Citigroup, which paid Mr. Weill $141.6 million, tried to make it appear he actually lost money. In a four-page background paper designed to rationalize the expenditure, the financial services company noted that the value of Mr. Weill's stock options had declined 29 percent, "steeper than the 8 percent stock price drop."

Mr. Crystal, for one, does not feel sorry for Weill. He wonders how the bank will be able to ask its employees to sacrifice during tough times.

"Can you see Sandy Weill telling the workers to pull in their belt?" he asks. "People won't take it very seriously." Citigroup declined to comment.

In fact, Ms. Fukayami says the ordinary worker's morale might sag after seeing the boss draw down a giant bonus. "When I'm the guy on the assembly line or answering phones on the customer service side, I have to wonder what happened to the team concept."

Weill's main form of remuneration - stock options - reflects a growing trend. Many young start-up companies without the deep pockets to attract experienced executives offer them stock instead.

"We are finding more and more the influence of the e-commerce companies that are going to the Fortune 1,000 and picking out top level people and paying them a lot of equity to entice them to their companies," says Chuck Sweet, president of A.T. Kearney Executive Search in Chicago.
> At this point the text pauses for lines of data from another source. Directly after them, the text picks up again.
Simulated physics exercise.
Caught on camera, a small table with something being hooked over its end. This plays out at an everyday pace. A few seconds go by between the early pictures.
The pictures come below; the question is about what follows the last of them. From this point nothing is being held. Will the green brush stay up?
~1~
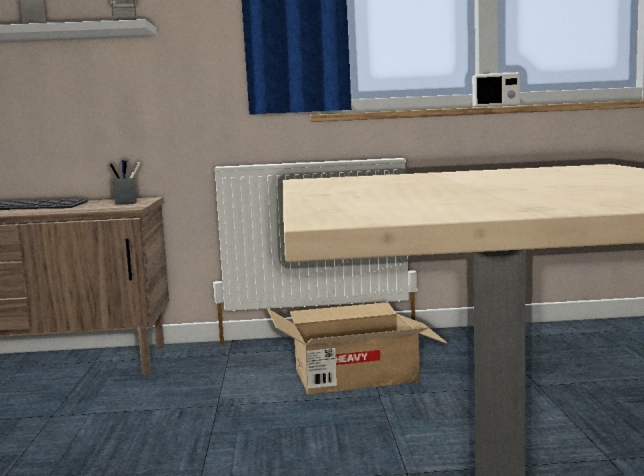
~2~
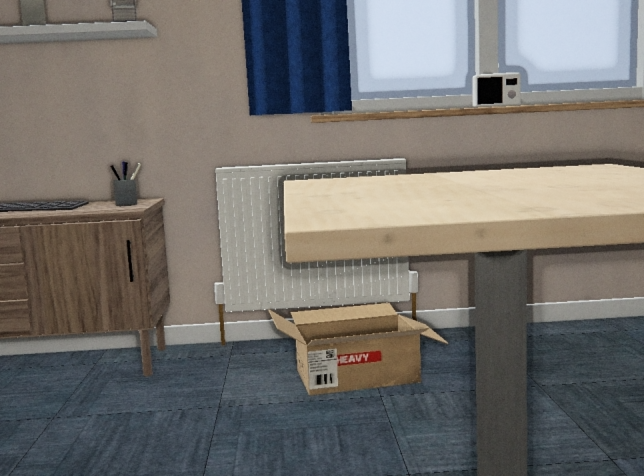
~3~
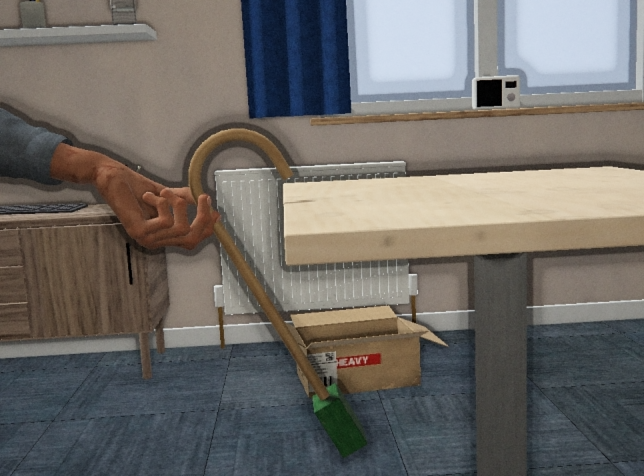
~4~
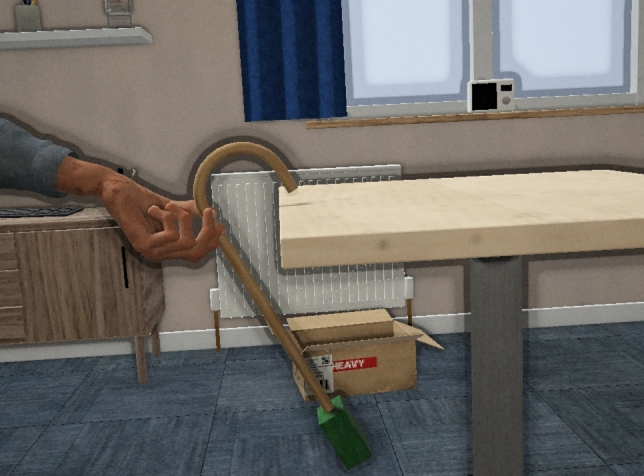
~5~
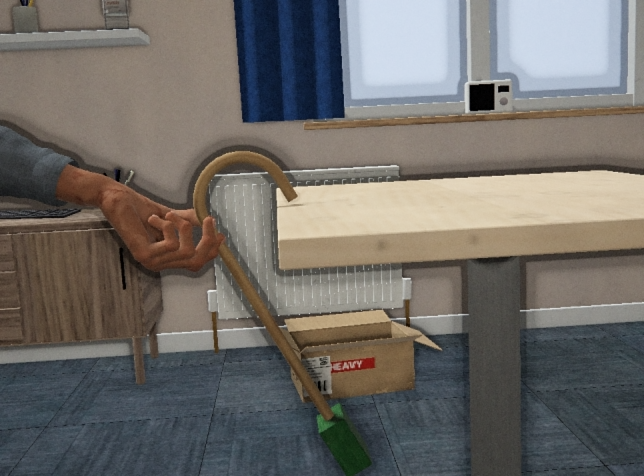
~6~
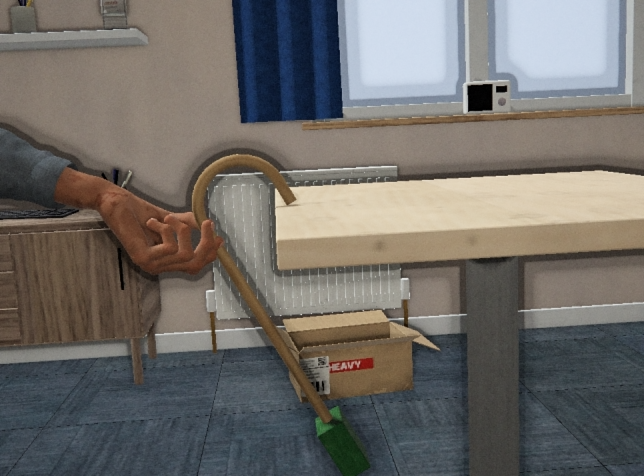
My guess is it will stay attached.
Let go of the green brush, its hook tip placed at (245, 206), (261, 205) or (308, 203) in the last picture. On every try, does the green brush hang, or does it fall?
In order: Tumbles; tumbles; stays put.
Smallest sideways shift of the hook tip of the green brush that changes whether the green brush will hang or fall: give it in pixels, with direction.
About 16 pixels to the left.
Then, 0.32 s after the last picture, green brush at rest near (301, 311).
At rest, the green brush stays hooked on the edge, near (303, 310).
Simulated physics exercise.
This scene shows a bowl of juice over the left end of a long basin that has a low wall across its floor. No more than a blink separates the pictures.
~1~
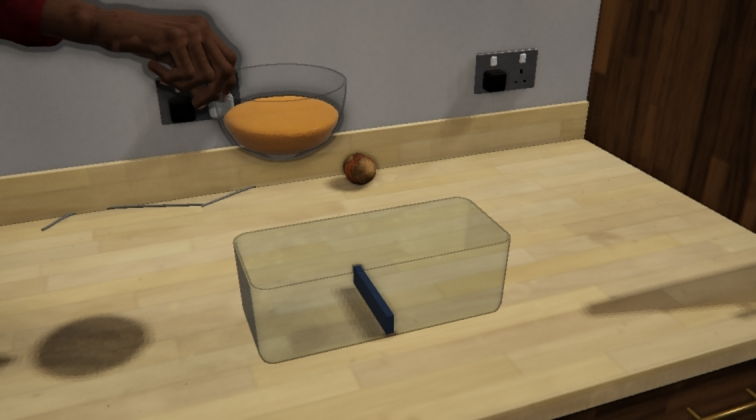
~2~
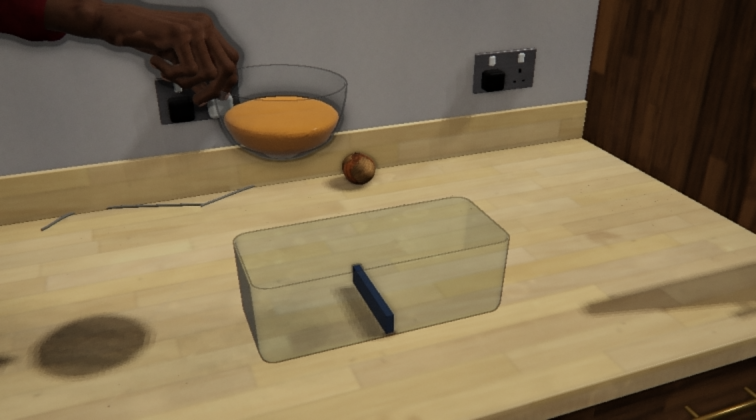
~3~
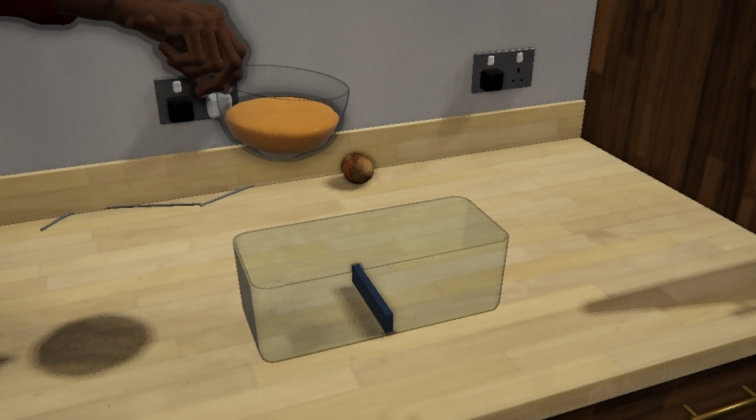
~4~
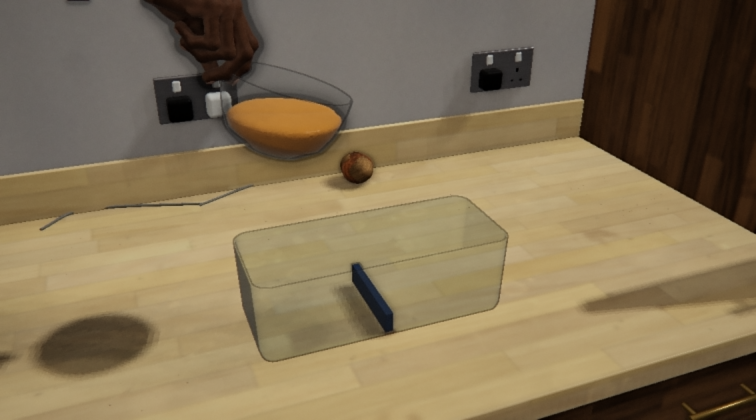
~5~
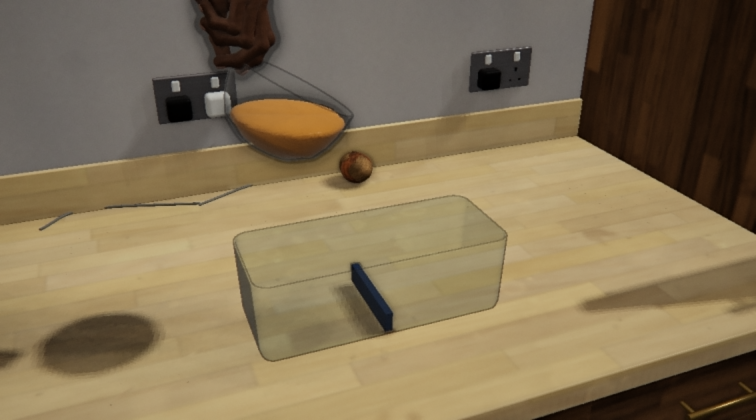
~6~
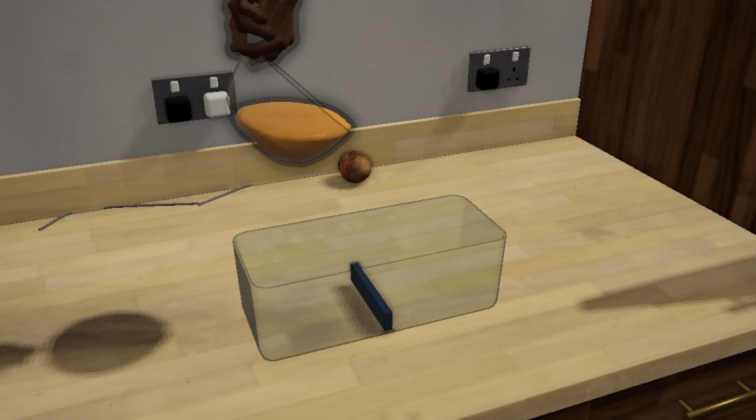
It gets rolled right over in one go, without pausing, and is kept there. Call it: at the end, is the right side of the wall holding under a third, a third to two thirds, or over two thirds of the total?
The right side holds a third to two thirds of the total.
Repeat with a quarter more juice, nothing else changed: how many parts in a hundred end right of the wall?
That works out to some 60 %.
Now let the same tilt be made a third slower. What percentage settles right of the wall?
It comes to near 65 per cent.
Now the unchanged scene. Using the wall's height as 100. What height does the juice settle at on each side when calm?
The left reaches some 20 %, the right about 40 %.
A moment on, the tilt is 102° and 16 per cent is still to pour, 1 is left of the wall and 23 right of it.
Next, the tilt is 104° and 1 per cent is still to pour, 32 is left of the wall and 58 right of it.
Then the tilt is 104° and 0 per cent is still to pour, 39 is left of the wall and 58 right of it.
Later the tilt is 104° and 0 per cent is still to pour, 39 is left of the wall and 58 right of it.
At rest 39 per cent lies left of the wall, 58 right of it and 2 outside.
In fact, a number of executives received relatively low salaries last year. Bill Gates, the chairman of Microsoft Corp., only received $500,000 in direct compensation. But his stock holdings, which are larger than many countries' gross domestic product, insured that he would not be shopping at a Seattle thrift store.

Boston lawyer Gabor Garai, of Epstein Becker & Green, PC, says that among his high-tech clients, there is not a lot of resentment among the rank and file over the new billionaire bosses "because everyone else is making enormous amounts of money in the stock as well." But, he wonders what will happen to compensation levels when the stock market isn't rising.